10. Detach yourself. I find that viewing life as if it was a movie is very handy in Asia. There's no way you're ever going to get really involved in the culture – even westerners who spend whole lifetimes in Asia can still find the ideas and attitudes alien – so just accept you're a tourist and go with the flow. In Australia and New Zealand I felt I fitted in, even to the point of being mistaken for a local on a few memorable occasions, but that can never happen in Asia. It's an experience, but nothing like the travelling I've already done: there'll be no whingeing about the bus and hostel option here, because it's pretty much the only way to travel.
11. Never believe times that you're given, both in terms of specifics and durations. On the ferry from Sumbawa to Flores I heard four different possibilities for the length of the voyage: six hours, seven hours, eight hours and ten hours (it turned out to be six and a half). And our bus to Bima in Sumbawa should have arrived at 2am, but turned up at 4.30am. This, apparently, is perfectly normal, and comes as no surprise when you look at the crappy watches the hawkers try to off-load onto unsuspecting tourists in Kuta.
12. Plan your plan to fall apart.
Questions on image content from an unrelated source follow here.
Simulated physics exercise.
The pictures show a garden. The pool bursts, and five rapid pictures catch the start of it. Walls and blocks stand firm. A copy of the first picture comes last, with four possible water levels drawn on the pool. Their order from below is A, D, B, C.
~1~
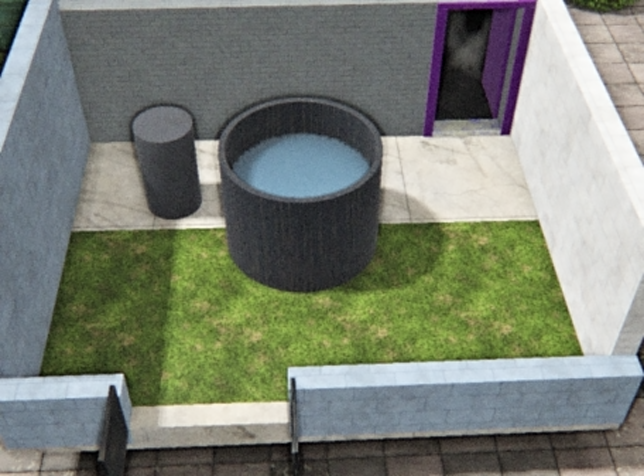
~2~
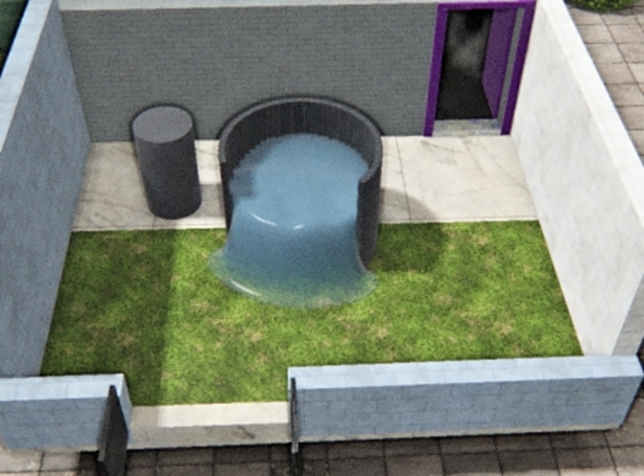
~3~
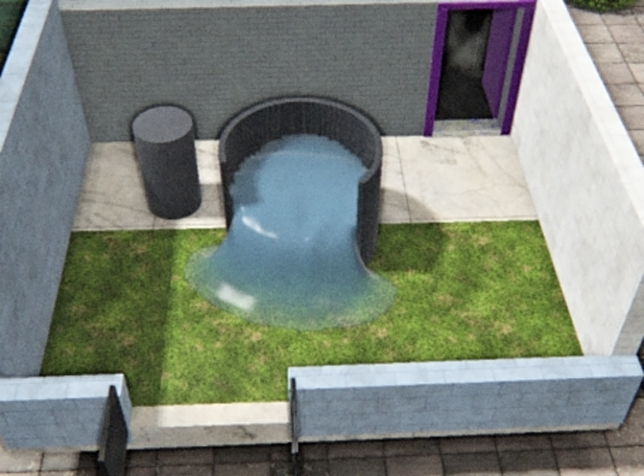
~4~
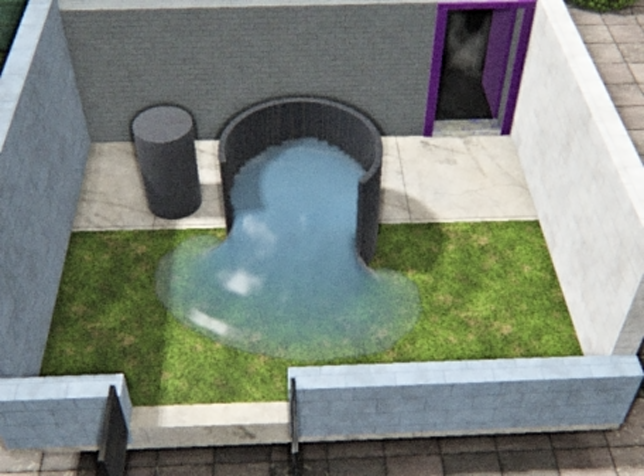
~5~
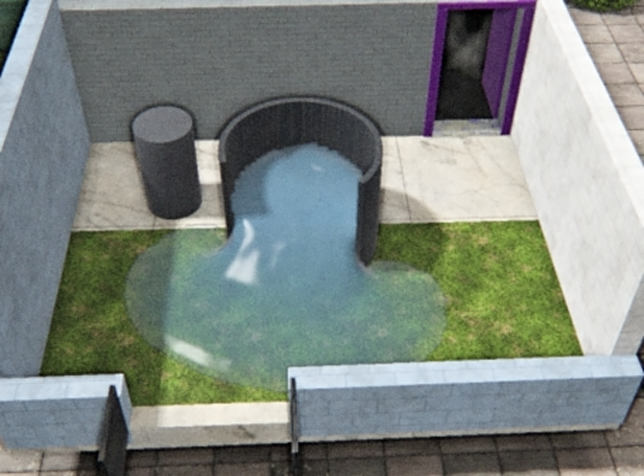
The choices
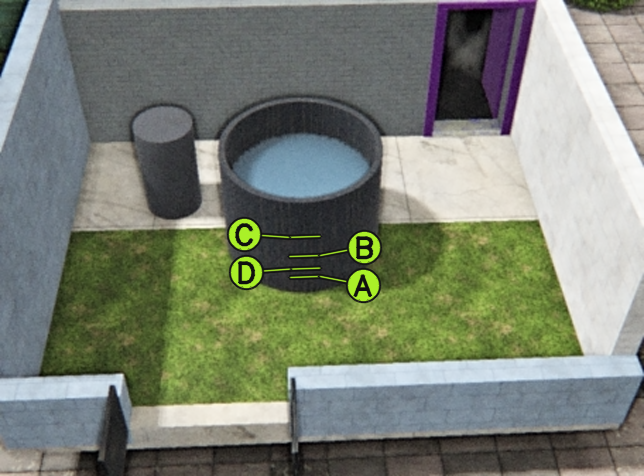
A small walled garden with a lawn and a pale paved strip is seen from above by a still camera. A round dark pool of blue water stands near the centre, with a dark grey cylinder to its left, a purple doorway at the back right and an open gate at the front left. The pool's front side vanishes, and the water pours forward and spreads across the grass in a widening sheet.
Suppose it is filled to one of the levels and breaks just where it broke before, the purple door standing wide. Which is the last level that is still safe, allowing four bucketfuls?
Go for C.
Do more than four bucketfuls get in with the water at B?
No, that is safe.
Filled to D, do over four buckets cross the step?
No.
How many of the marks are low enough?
All of the four.
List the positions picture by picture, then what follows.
In the first picture, water in the pool at rest, its middle at (301, 178); foot of the purple doorway at (466, 135); open gate at (205, 367).
In the second picture, front seen at (218, 253), 3 % of the ground wet.
In the third picture, front seen at (385, 302), 7 % of the ground wet.
In the fourth picture, front seen at (409, 314), 13 % of the ground wet.
In the fifth picture, front seen at (439, 322), 23 % of the ground wet.
On the marked copy, A at (305, 276); B at (304, 256); C at (304, 236); D at (304, 268); from the bottom up A, D, B, C.
With A, nothing gets over.
With B, nothing gets over.
With C, a bucket or two gets in.
With D, nothing gets over.
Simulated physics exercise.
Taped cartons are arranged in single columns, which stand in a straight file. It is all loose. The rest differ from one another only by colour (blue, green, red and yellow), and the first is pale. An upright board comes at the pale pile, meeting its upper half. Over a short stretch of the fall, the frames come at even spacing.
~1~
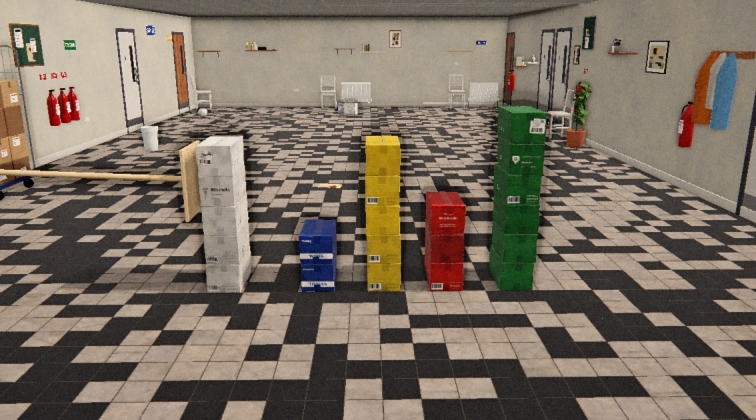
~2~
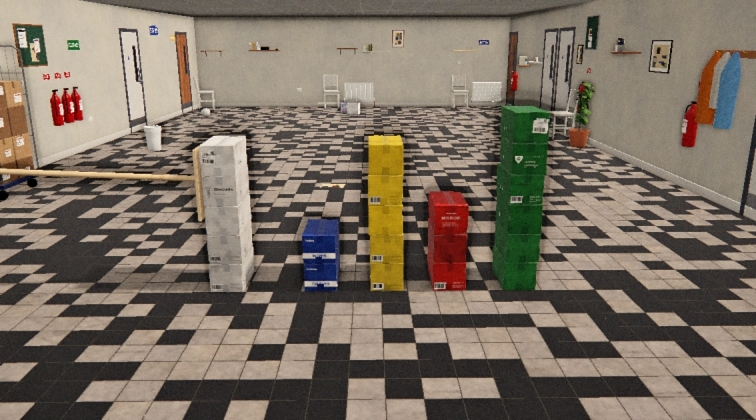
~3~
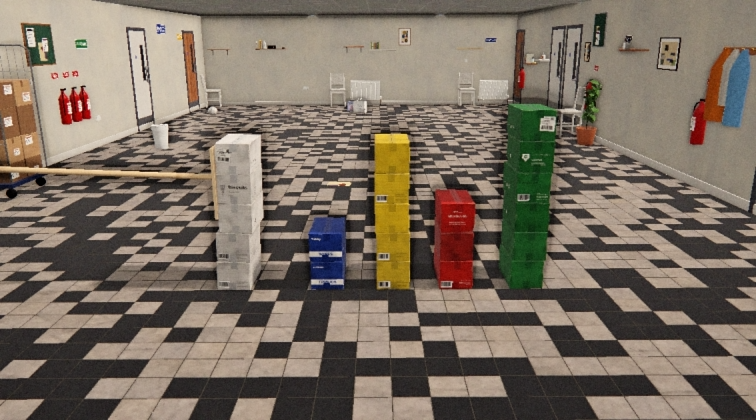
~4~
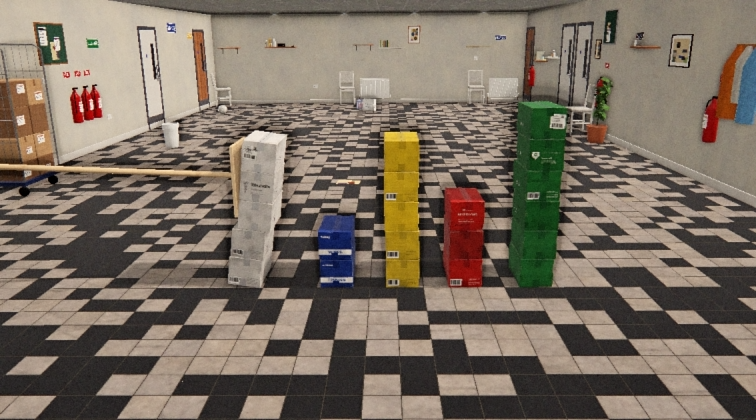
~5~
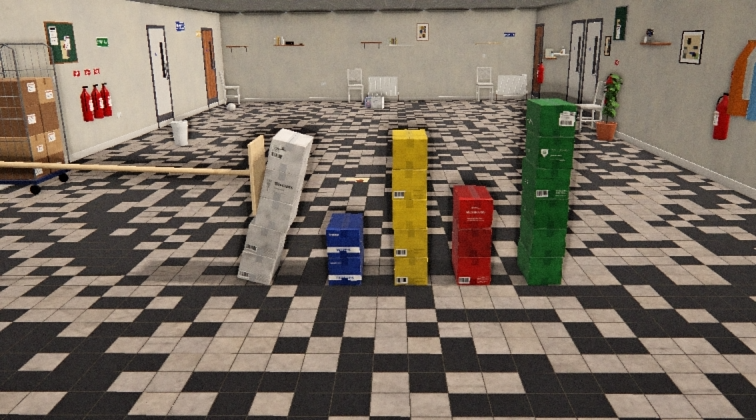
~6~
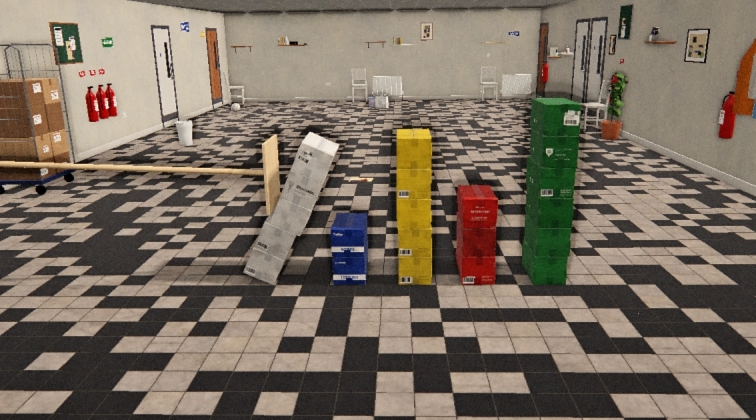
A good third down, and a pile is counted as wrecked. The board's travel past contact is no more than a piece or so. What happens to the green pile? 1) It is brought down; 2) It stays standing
Option 2: It stays standing.
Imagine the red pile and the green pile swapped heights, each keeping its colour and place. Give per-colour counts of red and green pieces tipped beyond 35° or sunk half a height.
By colour: Red 0, green 0.
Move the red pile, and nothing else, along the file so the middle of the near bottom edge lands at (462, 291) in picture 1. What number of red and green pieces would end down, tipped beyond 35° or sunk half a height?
Red comes to 0, while green comes to 0.
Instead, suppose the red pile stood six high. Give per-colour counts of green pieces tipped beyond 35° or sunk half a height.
Tally by colour - green 0.
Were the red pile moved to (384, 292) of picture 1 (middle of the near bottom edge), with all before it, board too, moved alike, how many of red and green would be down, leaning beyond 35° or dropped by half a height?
I'd put red at 0 and green at 0.
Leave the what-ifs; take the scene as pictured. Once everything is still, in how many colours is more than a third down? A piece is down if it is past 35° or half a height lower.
Going through each colour, the result is 0.
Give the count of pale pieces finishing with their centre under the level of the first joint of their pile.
1 in all.
Soon, 0 of the pale pile down; none of the 6 green cartons down (0 of 16 in all colours); top green carton unmoved.
A while on, 5 of the pale pile down; none of the 6 green cartons down (0 of 16 in all colours); top green carton unmoved.
Towards the end, 5 of the pale pile down; none of the 6 green cartons down (0 of 16 in all colours); top green carton unmoved; top blue carton displaced a little.
Then, 5 of the pale pile down; none of the 6 green cartons down (0 of 16 in all colours); top green carton unmoved; top yellow carton displaced a little.
Finally, 4 of the pale pile down; none of the 6 green cartons down (0 of 16 in all colours); top green carton unmoved; top yellow carton displaced a little. Seen by the last camera, middles, top green carton near (554, 116), top yellow carton near (417, 148).
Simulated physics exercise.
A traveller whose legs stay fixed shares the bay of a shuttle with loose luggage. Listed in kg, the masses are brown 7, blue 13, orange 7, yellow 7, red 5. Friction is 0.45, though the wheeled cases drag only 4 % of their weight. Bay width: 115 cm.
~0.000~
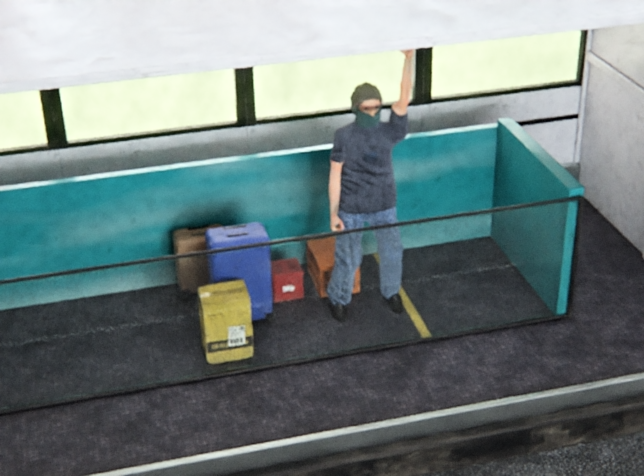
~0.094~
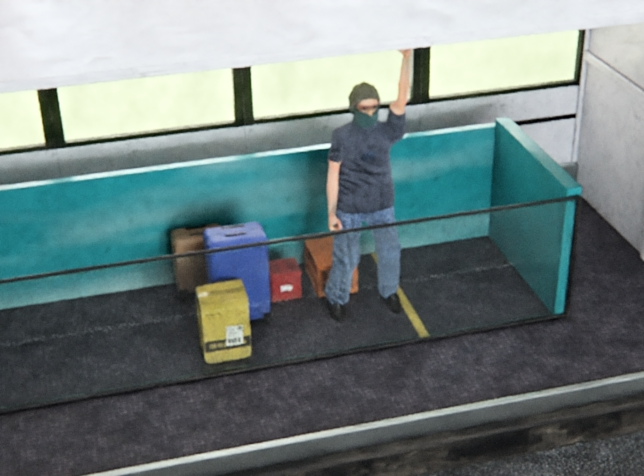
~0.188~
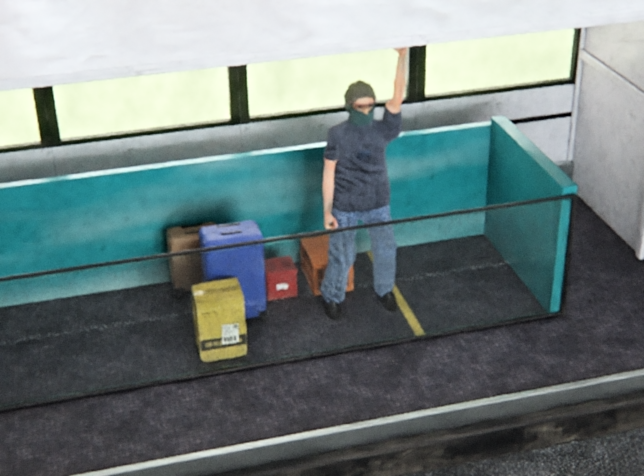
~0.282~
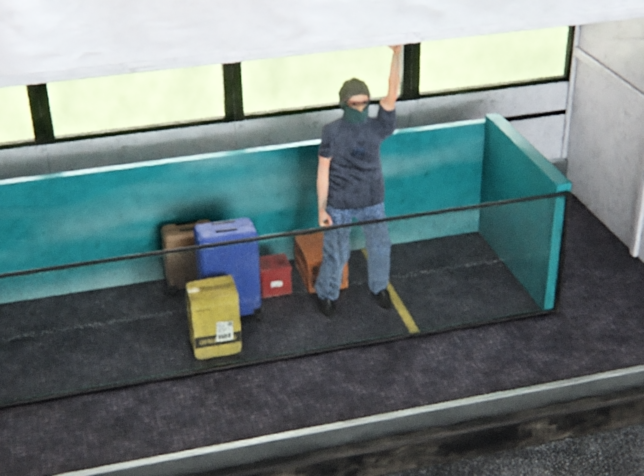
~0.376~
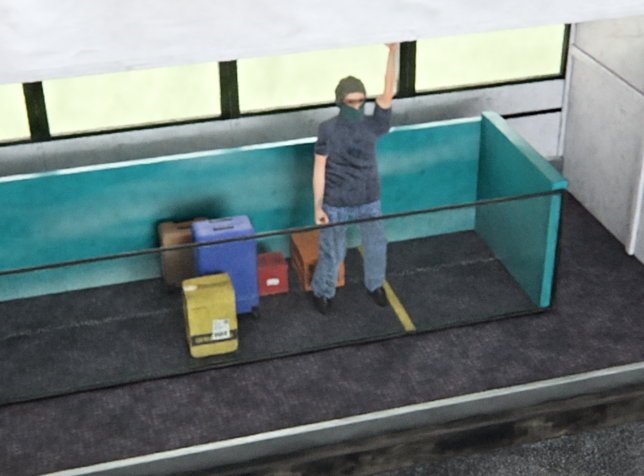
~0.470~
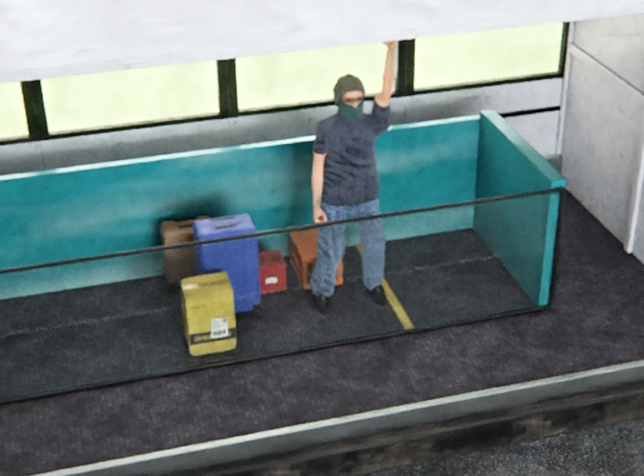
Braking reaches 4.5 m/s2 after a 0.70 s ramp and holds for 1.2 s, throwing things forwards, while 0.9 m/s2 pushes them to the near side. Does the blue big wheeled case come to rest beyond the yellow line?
Oh, that one goes beyond the line.
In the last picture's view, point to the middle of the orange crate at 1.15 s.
Pixel in the last view at that time: About (343, 255).
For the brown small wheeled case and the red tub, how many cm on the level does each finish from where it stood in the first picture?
Brown small wheeled case: 180; red tub: 50.
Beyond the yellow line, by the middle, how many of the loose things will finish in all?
That would be 3 of them.
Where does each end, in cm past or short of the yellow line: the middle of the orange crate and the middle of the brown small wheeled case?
Orange crate: 80 cm past; brown small wheeled case: 50 cm past.
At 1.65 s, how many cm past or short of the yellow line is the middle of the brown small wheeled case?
Short by some 10 cm.
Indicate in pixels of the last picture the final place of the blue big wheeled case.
In the last picture it ends at roughly (511, 254).
After 0.75 s the blue big wheeled case is 90 cm short of the yellow line, tilted 0°, near (257, 268) in the last picture's view; the yellow pack 128 cm short of the yellow line, tilted 0°.
After 1.15 s the blue big wheeled case is 71 cm short of the yellow line, tilted 0°, near (291, 274) in the last picture's view.
After 1.65 s the blue big wheeled case is 35 cm short of the yellow line, tilted 0°, near (350, 279) in the last picture's view.
At rest, 2.7 s, brown small wheeled case crosses the yellow line; blue big wheeled case crosses the yellow line; orange crate crosses the yellow line; yellow pack stops short of the yellow line; red tub stops short of the yellow line.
Nobody who lives their lives by timetables and strict pricing will survive beyond the first night in Indonesia. If your plan is 'Go from point A to point B', rephrase it as 'Go from point A to point C, which may or may not be somewhere near point B, and then make up a new plan'. If you don't, you'll lose your hair quicker than Sampson as you tear it out by the roots in frustrated clumps...
Follow these simple guidelines and your Indonesian trip will still prove to be as unpredictable and strenuous as a triple bypass operation. But at least you won't be surprised when, yet again, you find yourself wondering how Indonesia manages to survive as a nation, and you might even get into it. I do hope so... it's always worth the hassle.